What a sweet photo. And it's a pretty, well-made dress. So many women and girls then were skilled home sewers.

Pretty Prints

In the 30s and 40s my great grandfather was an executive in the Chase Bag Company, Milwaukee, Wis.

They produced cloth bags for feed companies printed with patterns. When empty, these bags could be washed and made into shirts, dresses and so on.

I remember as late as the late 50s wearing shirts made by my mother out of these "pretty prints."

Here's an article on the practice.

Not a Blue Dress

It's obviously Gold.

Not that cheap

Although designed for a low-income girl, $3.18 was quite a bit of money in 1940. The minimum wage in 1940 was 30 cents an hour, meaning that one would have to work over 10 hours for the cost of the supplies for one dress.
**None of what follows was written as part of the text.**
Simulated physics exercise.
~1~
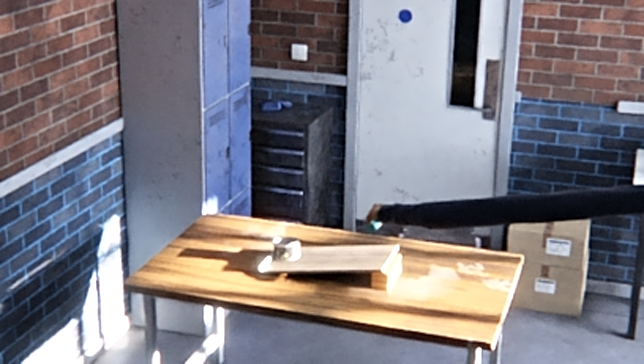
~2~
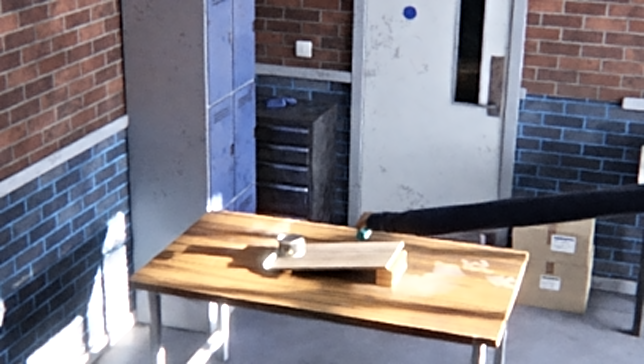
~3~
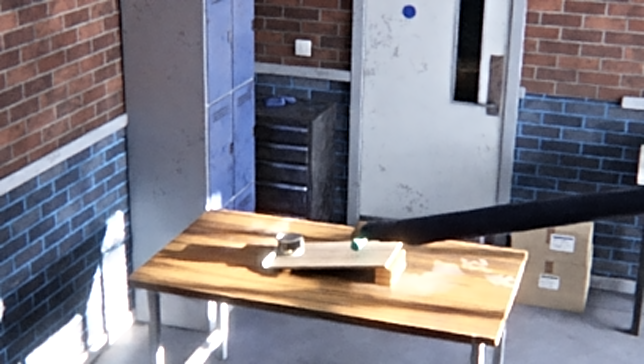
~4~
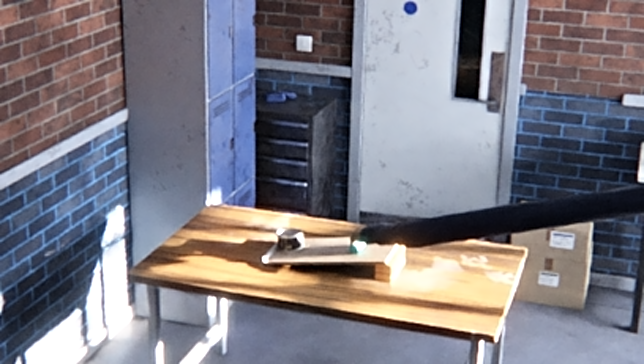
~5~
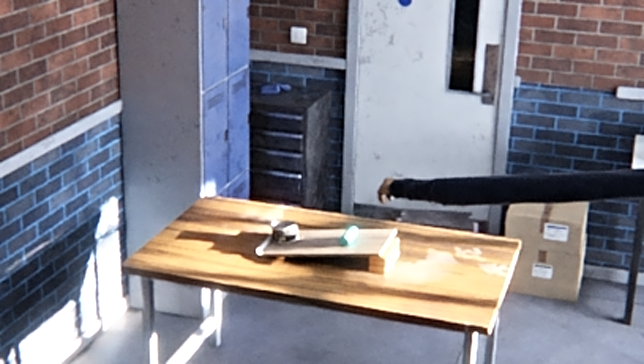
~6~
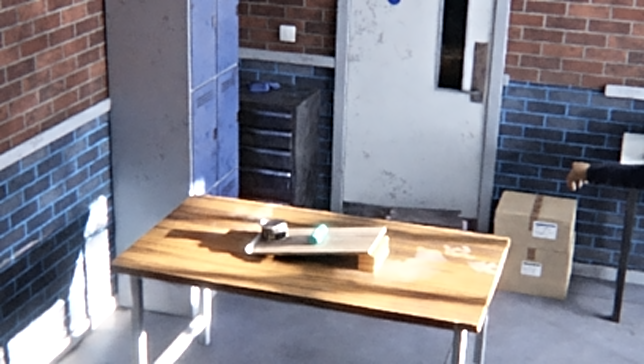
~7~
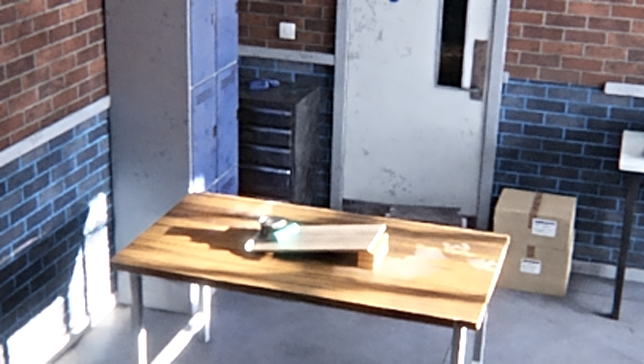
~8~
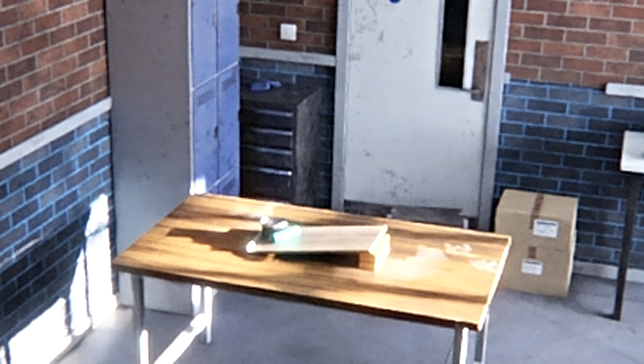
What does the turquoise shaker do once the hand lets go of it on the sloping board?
It goes downhill, travelling left along the board until it is beside the black tub near the low end.
A turquoise shaker, lying on its side, is brought in by a dark-sleeved arm from the right, over a wooden table seen from above in a brick-walled room with blue lockers, a pale door and cardboard boxes. On the table a board slopes down to the left, its right end propped up, with a small black tub near its low end. The hand sets the shaker on the board, lets go and draws back to the right. The shaker travels down the slope to the left. It ends up beside the black tub, which stays in its place.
Using the consumer price index, the cost of materials would be about $56 today.

That being said, it takes a lot of talent to look at some sugar sacks and say "I think I can make a dress out of these."
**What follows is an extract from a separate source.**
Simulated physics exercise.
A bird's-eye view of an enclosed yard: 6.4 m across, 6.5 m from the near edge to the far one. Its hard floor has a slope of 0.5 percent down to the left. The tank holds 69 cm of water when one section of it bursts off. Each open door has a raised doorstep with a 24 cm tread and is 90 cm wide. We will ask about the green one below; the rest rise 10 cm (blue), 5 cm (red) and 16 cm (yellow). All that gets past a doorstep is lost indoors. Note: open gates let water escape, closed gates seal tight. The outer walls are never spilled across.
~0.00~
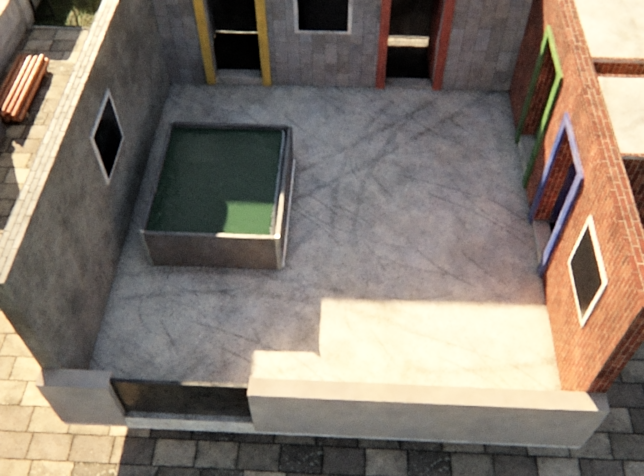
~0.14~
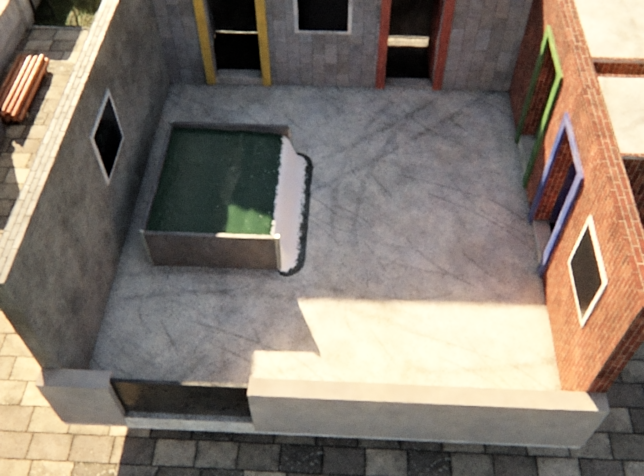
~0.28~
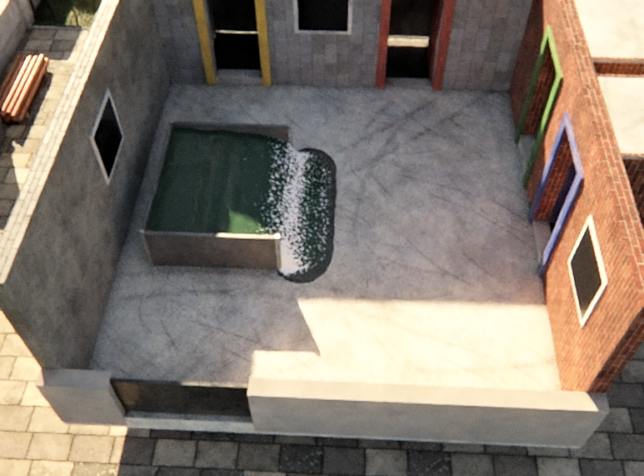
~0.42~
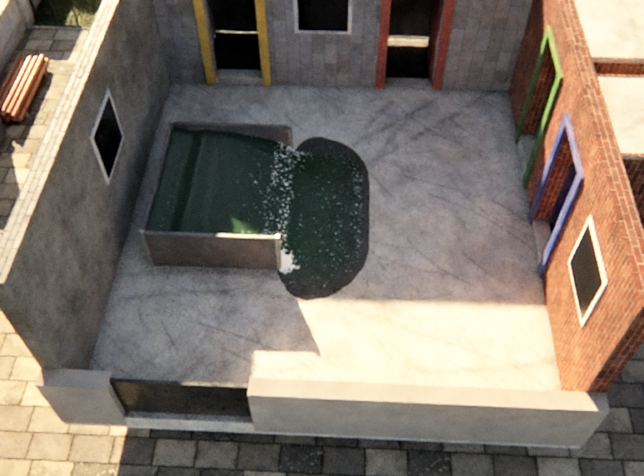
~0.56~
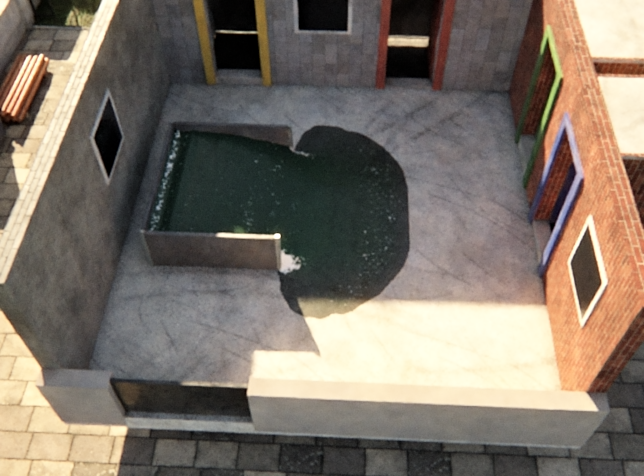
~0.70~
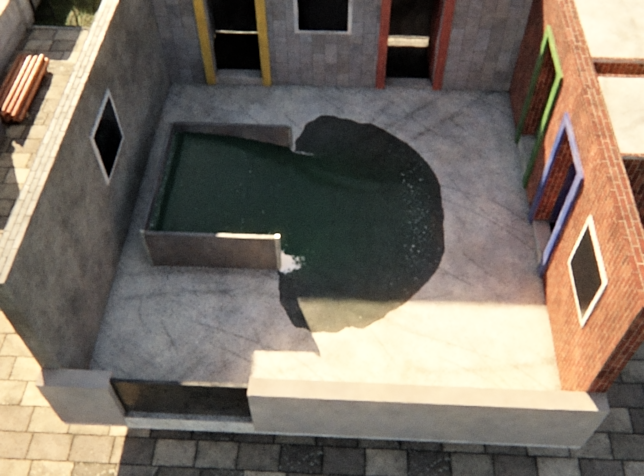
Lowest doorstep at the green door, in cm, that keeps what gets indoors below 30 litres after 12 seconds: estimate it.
My estimate is 20 cm.
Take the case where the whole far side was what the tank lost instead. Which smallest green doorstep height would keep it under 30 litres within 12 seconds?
Then roughly 10.5 cm.
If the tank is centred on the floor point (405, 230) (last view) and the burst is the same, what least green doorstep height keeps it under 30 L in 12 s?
You'd need some 21 cm.
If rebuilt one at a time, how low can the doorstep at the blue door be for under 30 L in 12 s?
About 25 cm at blue.
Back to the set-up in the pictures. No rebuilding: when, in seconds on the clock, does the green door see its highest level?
The level tops out near 2.2 seconds.
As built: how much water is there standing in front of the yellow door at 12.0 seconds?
Depth: Near 10.5 cm.
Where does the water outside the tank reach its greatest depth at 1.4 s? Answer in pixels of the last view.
At about pixel (524, 208).
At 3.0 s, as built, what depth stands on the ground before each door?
In cm - blue: 25, red: 7, green: 23, yellow: 0.
After 1.4 s water covers 50 % of the floor, deepest (32 cm) near (524, 208); 20 cm at the green door, 0 litres in over its 22 cm doorstep.
After 3.0 s water covers 60 % of the floor, deepest (34 cm) near (505, 97); 23 cm at the green door, 17 litres in over its 22 cm doorstep.
After 12.0 s water covers 100 % of the floor, deepest (14 cm) near (227, 84); 3 cm at the green door, 19 litres in over its 22 cm doorstep.
At the green door as built, the water arrived by 1.2 s and peaked near 29 cm at 2.2 s.
With a doorstep of 18.5 cm, 44 litres would have come in within the 12 s; with 25 cm, 7 litres. So under 30 litres takes about 20 cm.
[Most of that $3.18 was the cost of the sugar (over 60 pounds' worth, maybe a year's supply), dress or no dress. And three bucks for a dress in 1940 was cheap, the price of a bra or pair of pajamas. "Economy" dresses in the big department stores were $8. - Dave]

I would wear that dress!

But wow, $3.18 in 1940, adjusted for inflation, is $56 today! And that's just the materials! It's astonishing how cheap clothes have gotten.

Tongue twister

Sheila sewed a shapely summer smock from six sugar sacks.